Una delle preoccupazioni che tutti abbiamo è quella di far sì che la nostra comunicazione sia efficace, porti frutto, sia performativa.
In famiglia, ad esempio, i genitori desiderano che i figli li ascoltino e si dispongano ad una sana obbedienza; in Parrocchia i Parroci nutrono attese simili per ciò che concerne i fedeli loro affidati; stesso discorso vale a scuola per gli insegnanti e gli alunni; nel mondo della politica, dell’economia, della finanza…non ne parliamo…Insomma tutti, ma proprio tutti, anche se per motivi diversi, speriamo che le nostre parole non cadano a vuoto e colpiscano nel segno.
Eppure ci accorgiamo che nonostante le nostre buone intenzioni e il nostro impegno è molto difficile che ciò accada, se non in piccola parte. Ci prepariamo, organizziamo le nostre argomentazioni a tavolino pensando che siano convincenti, magari applichiamo anche tecniche comunicative di vario genere imparate sui libri o dall’esperienza, ma poi comprendiamo che dopo anni e anni di lavoro sono pochi coloro che veramente hanno messo nel cuore e fatto proprie le parole e le idee che abbiamo seminato nel tempo.
E così non di rado, almeno per ciò che concerne la pastorale, avanza in noi un certo scoraggiamento o per lo meno una certa stanchezza dovuti al fatto che nonostante le tante omelie, le Catechesi e gli innumerevoli dialoghi chiarificatori ci si scontra con una mentalità che poco ha di ecclesiale ed evangelico.
Vale la pena continuare a sgolarsi? Si è fatto tutto bene oppure c’è qualcosa da correggere nel modo di agire e di relazionarsi con i nostri interlocutori? Perché è tanto difficile farsi comprendere? Perché le nostre parole sembrano scivolare come pioggia sull’ombrello?
Penso che proprio quanto accaduto il giorno di Pentecoste a Gerusalemme possa esserci di grande aiuto per risolvere questo nostro “piccolo grande problema”.
Proprio lì infatti, in quella occasione che deve diventare paradigmatica per noi, scorgiamo il segreto del successo di un evangelizzatore: lo Spirito Santo. È lui che deve parlare ed agire in noi e in chi ci ascolta, se vogliamo che la nostra comunicazione sia performativa.
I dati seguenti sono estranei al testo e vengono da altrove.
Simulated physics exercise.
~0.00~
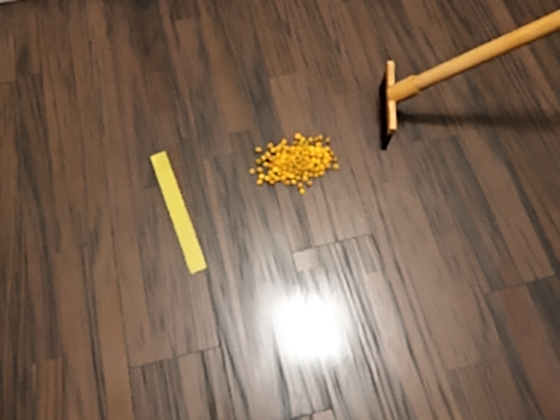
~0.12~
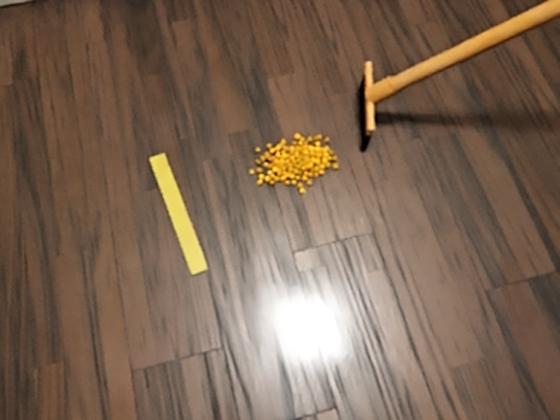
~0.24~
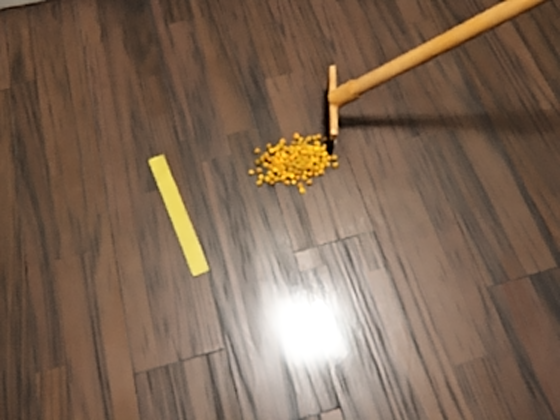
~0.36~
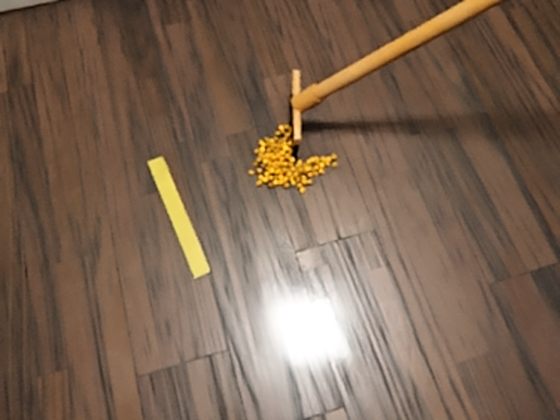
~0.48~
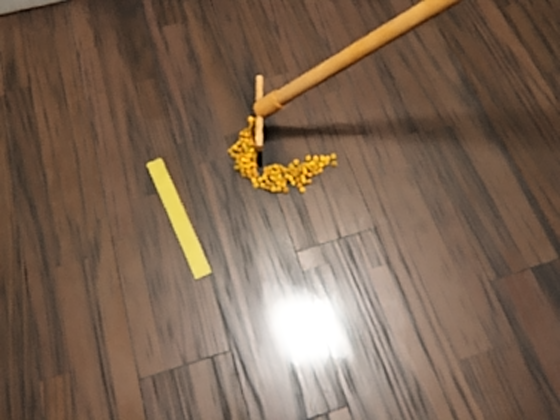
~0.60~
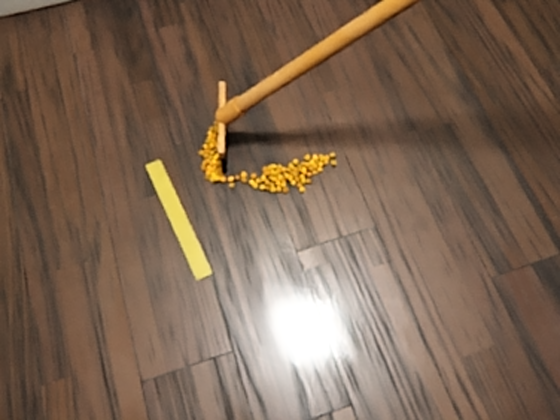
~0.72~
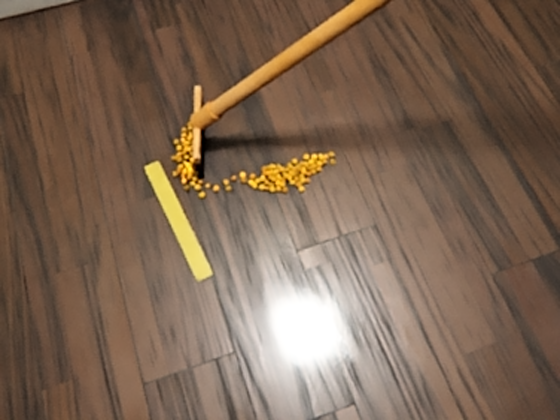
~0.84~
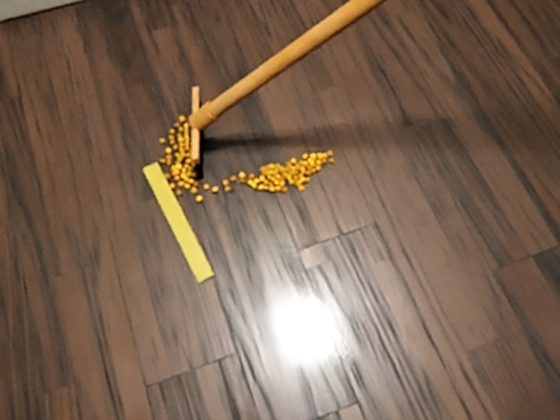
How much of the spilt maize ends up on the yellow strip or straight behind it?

È lui che deve mettere nel nostro cuore e sulla nostra bocca la parola giusta dire. È lui che deve indicarci tempi e modalità del nostro agire. È lui che deve toccare i cuori dei nostri interlocutori. Se questo non accade, poco o nulla riusciremo a costruire.
Continueremo ad arrovellarci il cervello per studiare strategie pastorali di ogni genere, proveremo a fare di tutto per far sì che il Vangelo entri in qualche cuore, purtroppo perderemo anche la pazienza, qualche volta. Ma alla fine le nostre reti resteranno vuote perché la nostra parola non sarà capace di trafiggere il cuore di nessuno (cf. At 2,37).
È importante comprendere che chi rende la nostra comunicazione performativa è lo Spirito Santo, perché solo lui è Spirito creatore che crea in noi e attorno a noi una storia nuova in virtù dell’onnipotenza che gli è propria.
Quando lui può agire – e ciò avviene se noi viviamo nello stato di grazia e ci lasciamo muovere dal suo soffio leggero senza opporre resistenza – nulla è più come prima.
Si pensi ad esempio alla conversione di un cuore, che è un vero e proprio miracolo. Chi viene investito dal vento della Sua sapienza e conquistato dal fuoco del Suo amore cambia radicalmente modo di pensare e di agire. Viene reso nuova creatura e giorno per giorno diviene sempre più conforme a Gesù Signore.
Possiamo pensare di tutto, scrivere programmi e progetti pastorali, cambiare e inventare metodi di ogni genere, ma se mettiamo da parte lo Spirito Santo non combineremo nulla. La nostra intelligenza è cosa santa e va usata bene. La nostra creatività è cosa buona ed è giusto metterla in movimento. Ma sempre dobbiamo invocare il Maestro interiore e chiedere che ci ricolmi dei suoi sette doni perché tutto facciamo con la sapienza e l’amore che sono dall’Alto.
Che la Vergine Maria ci aiuti ad entrare in questa visione di fede del nostro vivere e del nostro agire pastorale, affinché in noi e attraverso di noi lo Spirito Santo possa continuare ad operare le sue meraviglie e a fare grandi cose per la salvezza del genere umano.